クリンビューブランドのイチネンケミカルズがSippo Festa 2023 秋に出展。《写真撮影 石川徹》

愛犬家向けイベント「Sippo Festa 2023 秋」(しっぽフェスタ)が11月25日・26日に昭和記念公園(東京都立川市/昭島市)で開催された。このイベントには、クルマに関連した企業も出展。ケミカル製品を扱うイチネンケミカルズがブースを構えていた。

◆ノウハウ活かしペット用製品開発
同社は、クルマのガラス用油膜取りやクリーナー、曇り止め製品などを「クリンビュー」ブランドで展開している。ペットとは関係が無さそうだが、2年ほど前からこうしたイベントには年間2回程度参加しているという。きっかけは、「だ液汚れクリーナー」の開発だった。

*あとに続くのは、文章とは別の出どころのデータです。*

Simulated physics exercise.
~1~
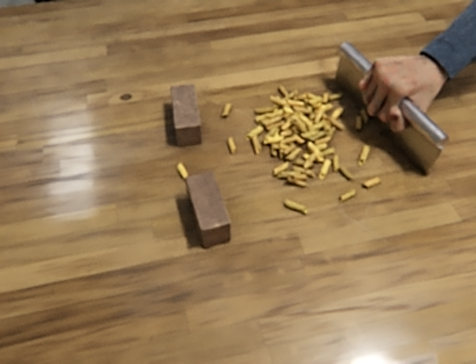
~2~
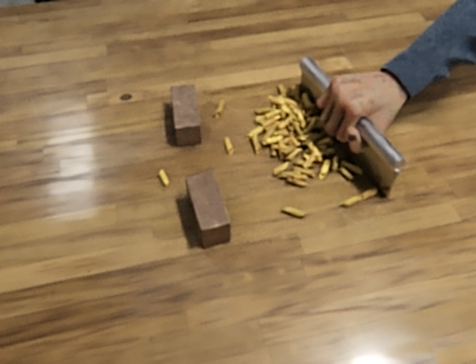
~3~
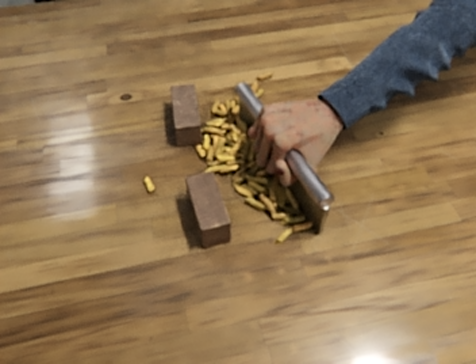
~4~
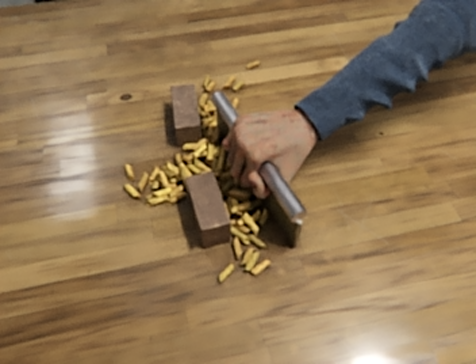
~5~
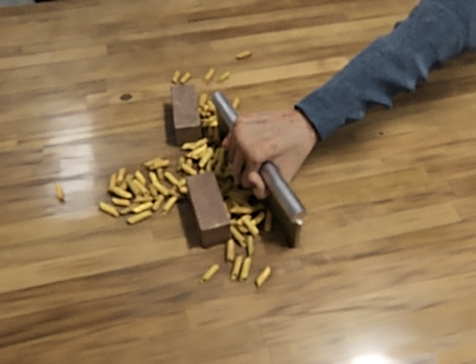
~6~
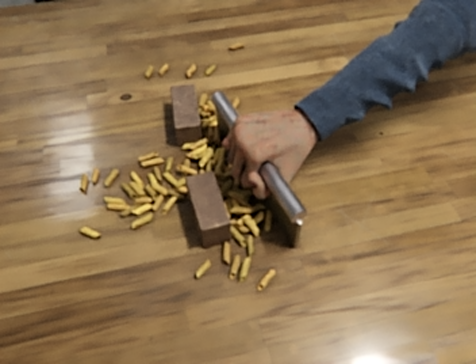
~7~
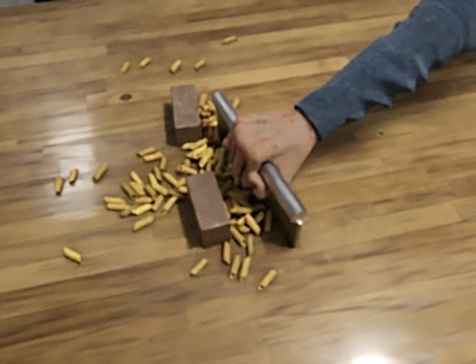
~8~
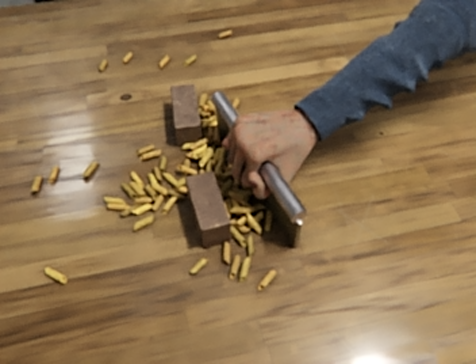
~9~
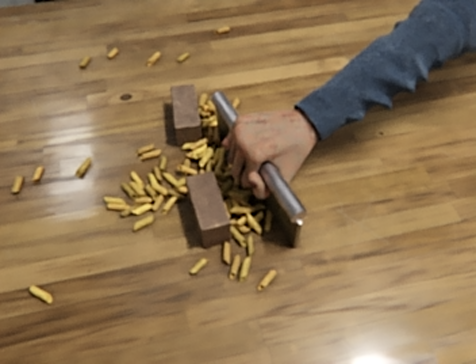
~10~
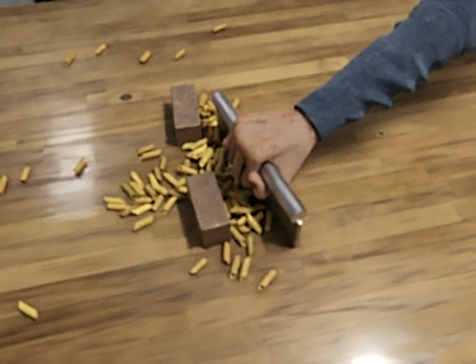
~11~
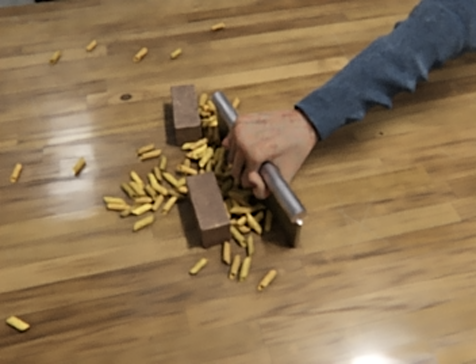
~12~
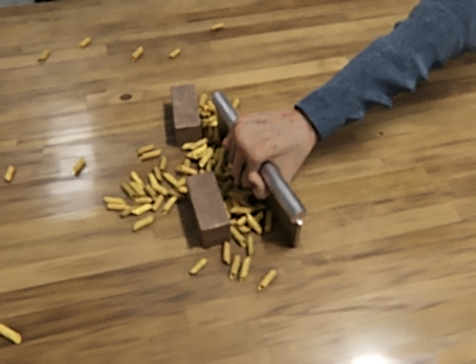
Hand with a metal scraper pushing yellow pasta pieces left against two brown blocks, some spilling through the gap and scattering beyond.
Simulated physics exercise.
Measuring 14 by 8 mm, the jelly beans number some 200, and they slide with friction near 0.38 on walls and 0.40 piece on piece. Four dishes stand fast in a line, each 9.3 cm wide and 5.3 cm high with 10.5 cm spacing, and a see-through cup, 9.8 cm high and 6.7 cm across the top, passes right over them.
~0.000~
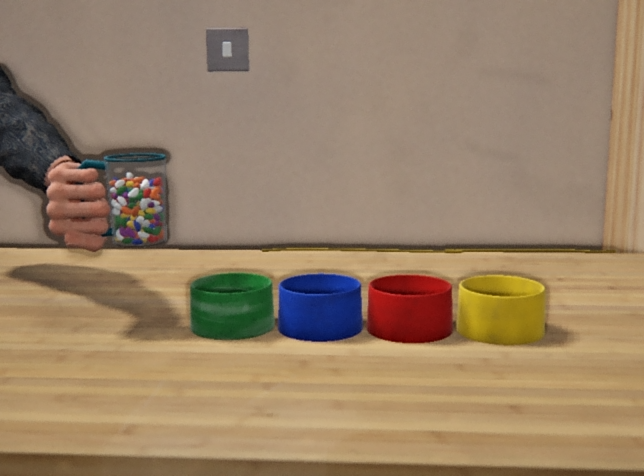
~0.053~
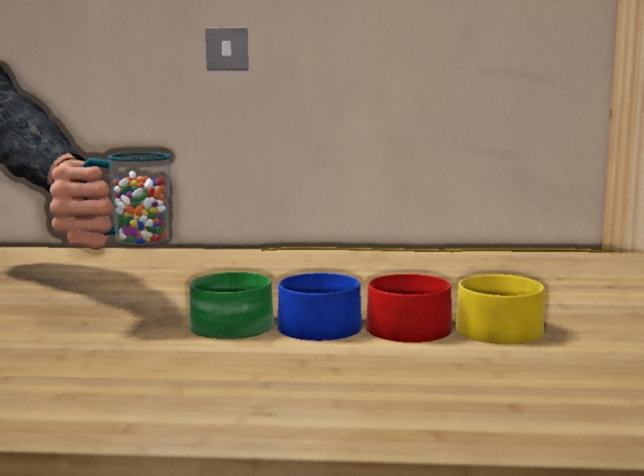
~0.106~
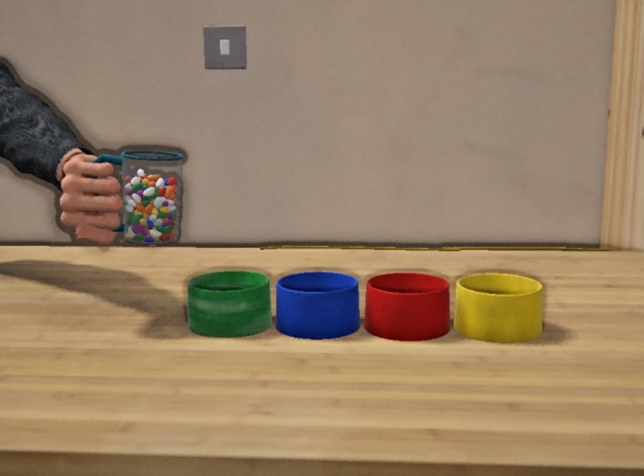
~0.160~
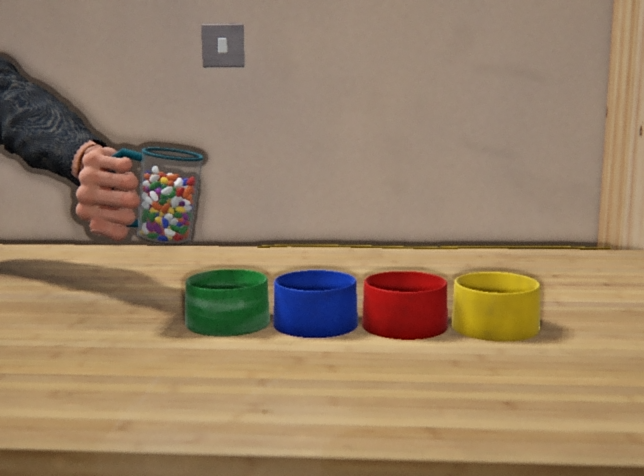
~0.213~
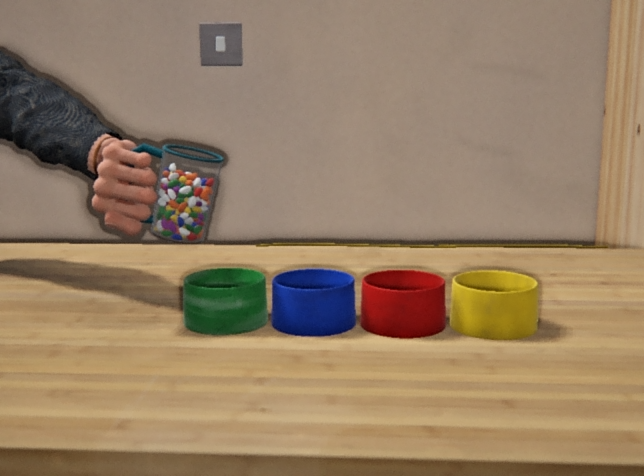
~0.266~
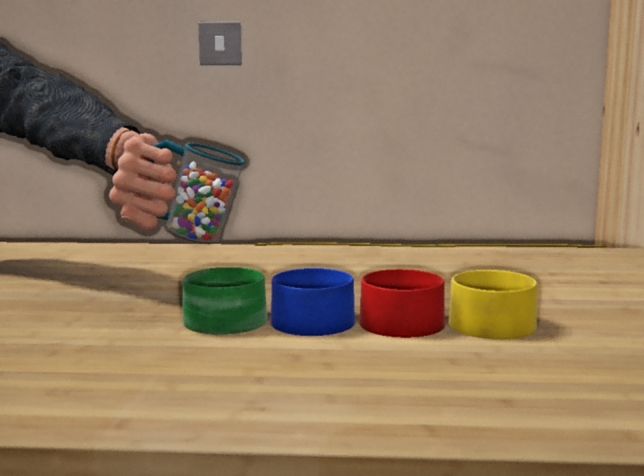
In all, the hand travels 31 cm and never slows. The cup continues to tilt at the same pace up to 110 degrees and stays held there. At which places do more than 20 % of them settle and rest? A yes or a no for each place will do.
In order: Red dish: Holds at most a fifth, blue dish: Holds at most a fifth, green dish: Holds at most a fifth, yellow dish: Holds more than a fifth, counter: Holds more than a fifth.
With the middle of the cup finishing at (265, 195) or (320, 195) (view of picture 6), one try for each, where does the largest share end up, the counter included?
First try: Blue; second try: Red.
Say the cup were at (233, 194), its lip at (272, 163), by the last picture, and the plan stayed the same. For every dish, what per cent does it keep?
In the end red holds 10, blue holds 0, green holds 0, yellow holds 60.
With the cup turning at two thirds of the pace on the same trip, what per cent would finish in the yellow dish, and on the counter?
In that case you'd see yellow at 60 and the counter at 30.
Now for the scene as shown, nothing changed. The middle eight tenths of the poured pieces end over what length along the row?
Close to 11 centimetres along the dishes.
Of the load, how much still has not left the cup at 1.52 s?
About 60 percent of the load.
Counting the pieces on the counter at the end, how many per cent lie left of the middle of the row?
Near 0 percent ends up there.
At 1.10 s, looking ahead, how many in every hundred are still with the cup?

自動車ユーザーを対象に調査を行ったところ、同乗する愛犬による窓ガラスの汚れが大きな「困りごと」の1つに挙げられたという。商品企画室の村上真一課長は、「クルマにペットを乗せて出かけるお客さまが増えているようです。車中から外を眺めるわんちゃんが、窓ガラスに付けたよだれや鼻水の汚れが落ちにくいという悩みが、意外に多く寄せられました」と話す。

そこで、これまで培ったケミカル製品に関するノウハウを基に、ペットが舐めても安全で、汚れが落ちやすいガラスクリーナーを開発した。ペット関連ビジネスにはまったく縁がなかったため、まず商品を知ってもらうためにこうしたイベントへの参加を始めたそうだ。

◆意見聞き、今後の商品企画の参考にも
現在は、動物のニオイに対応した除菌力の高い消臭剤と、抜け毛の掃除に便利な「毛とりスポンジ」を合わせた3製品をラインナップしている。しっぽフェスタでは、愛犬家から直接意見を聞くことで、今後の商品企画の参考にもしたいとのことだ。

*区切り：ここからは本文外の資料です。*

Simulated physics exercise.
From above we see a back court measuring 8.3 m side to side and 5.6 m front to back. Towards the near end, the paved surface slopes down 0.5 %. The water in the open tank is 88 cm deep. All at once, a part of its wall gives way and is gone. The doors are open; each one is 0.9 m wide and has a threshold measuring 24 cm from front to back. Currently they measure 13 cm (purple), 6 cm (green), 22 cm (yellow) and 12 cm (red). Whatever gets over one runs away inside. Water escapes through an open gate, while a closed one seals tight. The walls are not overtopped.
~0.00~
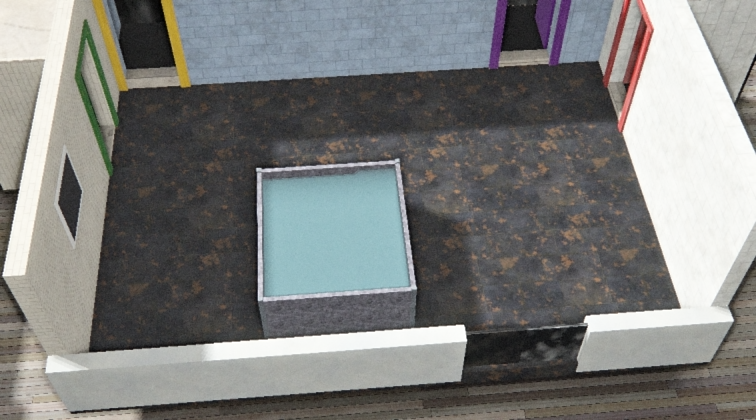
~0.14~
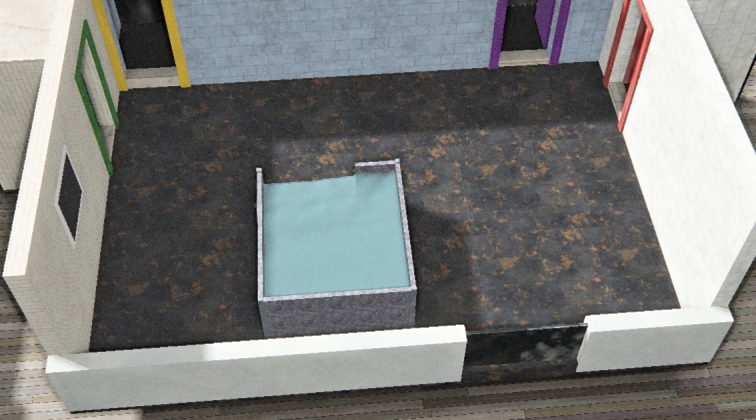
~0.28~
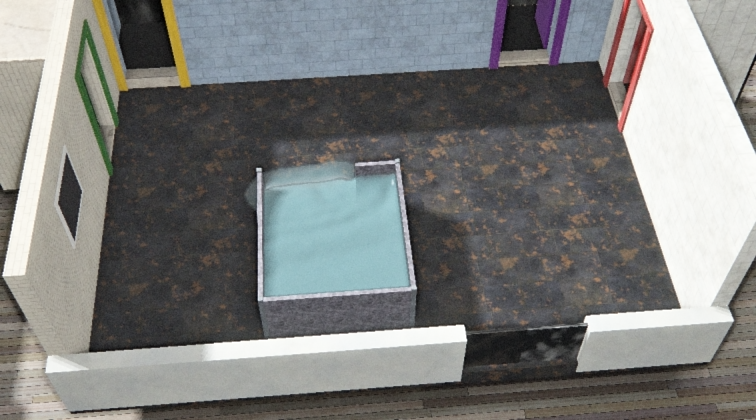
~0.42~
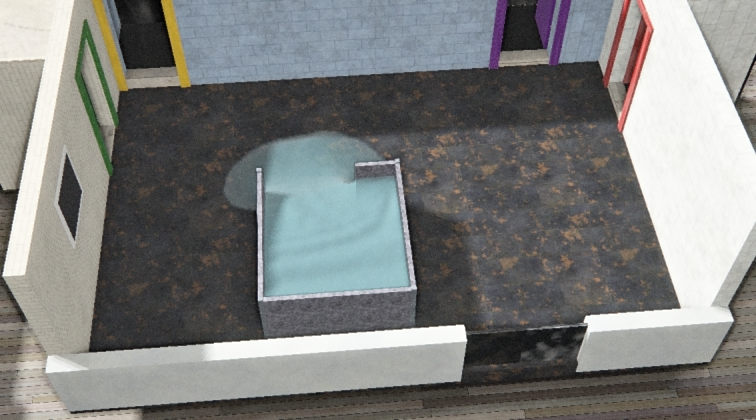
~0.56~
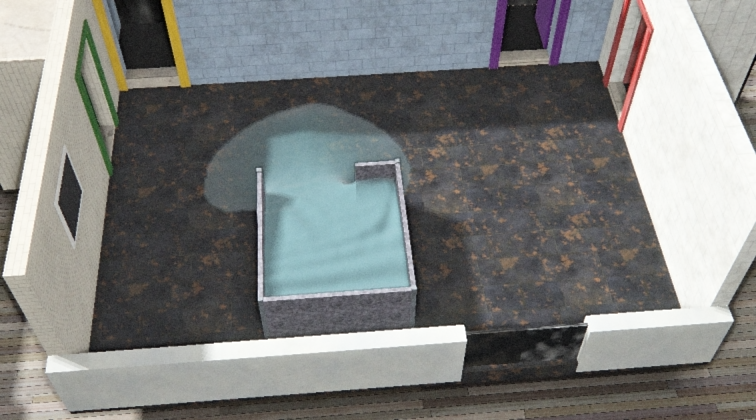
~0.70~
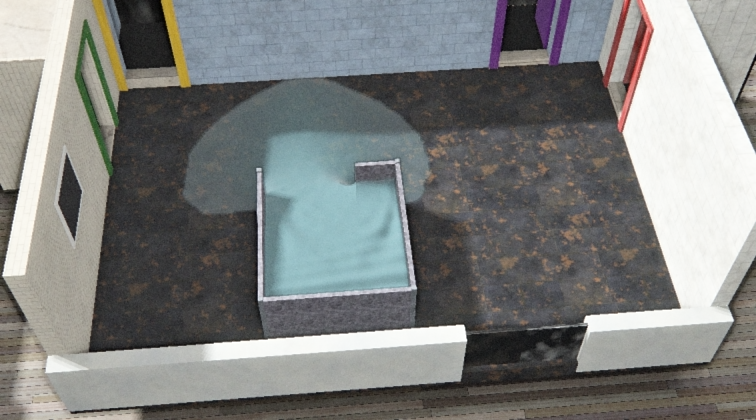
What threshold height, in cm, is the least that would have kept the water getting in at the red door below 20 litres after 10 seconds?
The least height is about 16 cm.
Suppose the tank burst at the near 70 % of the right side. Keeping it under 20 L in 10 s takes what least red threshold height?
In that case about 18 cm.
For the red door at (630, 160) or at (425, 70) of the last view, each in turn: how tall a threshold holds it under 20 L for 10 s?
Around 8.0 and 12.5 cm respectively.
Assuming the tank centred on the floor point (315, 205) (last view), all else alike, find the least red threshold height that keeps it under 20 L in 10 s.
Then about 17 centimetres at the least.
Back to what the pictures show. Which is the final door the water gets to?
Last: Red.
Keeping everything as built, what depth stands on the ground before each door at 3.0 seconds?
Centimetres: Purple = 7, green = 19, yellow = 32, red = 14.
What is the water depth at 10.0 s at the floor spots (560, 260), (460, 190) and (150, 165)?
Roughly 9, 5 and 7 cm, in turn.
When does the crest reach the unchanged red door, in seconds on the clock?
Roughly at 3.4 s.
After 1.4 s water covers 30 % of the floor, deepest (48 cm) near (290, 87); it has not reached the red door.
After 3.0 s water covers 45 % of the floor, deepest (41 cm) near (121, 89); 14 cm at the red door, 1 litre in over its 12 cm threshold.
After 10.0 s water covers 100 % of the floor, deepest (15 cm) near (460, 357); 7 cm at the red door, 63 litres in over its 12 cm threshold.
At the red door as built, the water arrived by 2.7 s and peaked near 21 cm at 3.4 s.
With a threshold of 13.5 cm, 44 litres would have come in within the 10 s; with 18.5 cm, 9 litres. So under 20 litres takes about 16 cm.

気になるのは、人間と違い犬は色々な物を舐める習慣があることだ。イチネンケミカルズに聞くと、クリーナーと消臭剤は安全性試験を実施の上、ペット用品工業会(JPPMA)が定める「ペット用品統一表示ガイドライン」に適合しているという。

クルマユーザーには認知度の高いクリンビューだが、ペットグッズの存在はまだあまり知られていない。今後の課題は、ターゲットとなる愛犬家層におけるブランドの浸透だろう。インターネットによる通販ではリピーターも増えており、ニーズには手ごたえを感じているようだ。

「今日も、“使ってるよ”とお客さまに声をかけていただきました。今後も、愛犬家のクルマユーザーさんの“困りごと”を解決できるような商品を検討していきます」と村上氏は話す。

◆集客力の強さを感じるペットイベント
2011年から始まったしっぽフェスタは、2022年より春と秋の2回開催となった。今年の春は、ドッグフードやおやつ、リード、おもちゃなどを扱う店舗が「過去最大の90社」出展したという。今回は公式プログラムを見ると約160のブースが確認できた。回数と出展社数が増えているところから、集客力が増していると推測できる。

ペットグッズを扱うテントだけでなく、犬用の迷路、しつけ教室、写真撮影会、ドッグヨガなど、犬も飼い主も参加できるコンテンツが盛り込まれている。

そのほか、12台のキッチンカーや獣医師が常駐する救護所なども設けられていた。今年初の寒波の影響で肌寒い週末だったが、昭和記念公園の紅葉とも相まって多くの来場者を集めたイベントだった。

今や家族の一員となった動物たちがビジネス面でも様々な業界から注目されている。自動車産業にはどのような影響を与えていくのか、これからも追っていきたい。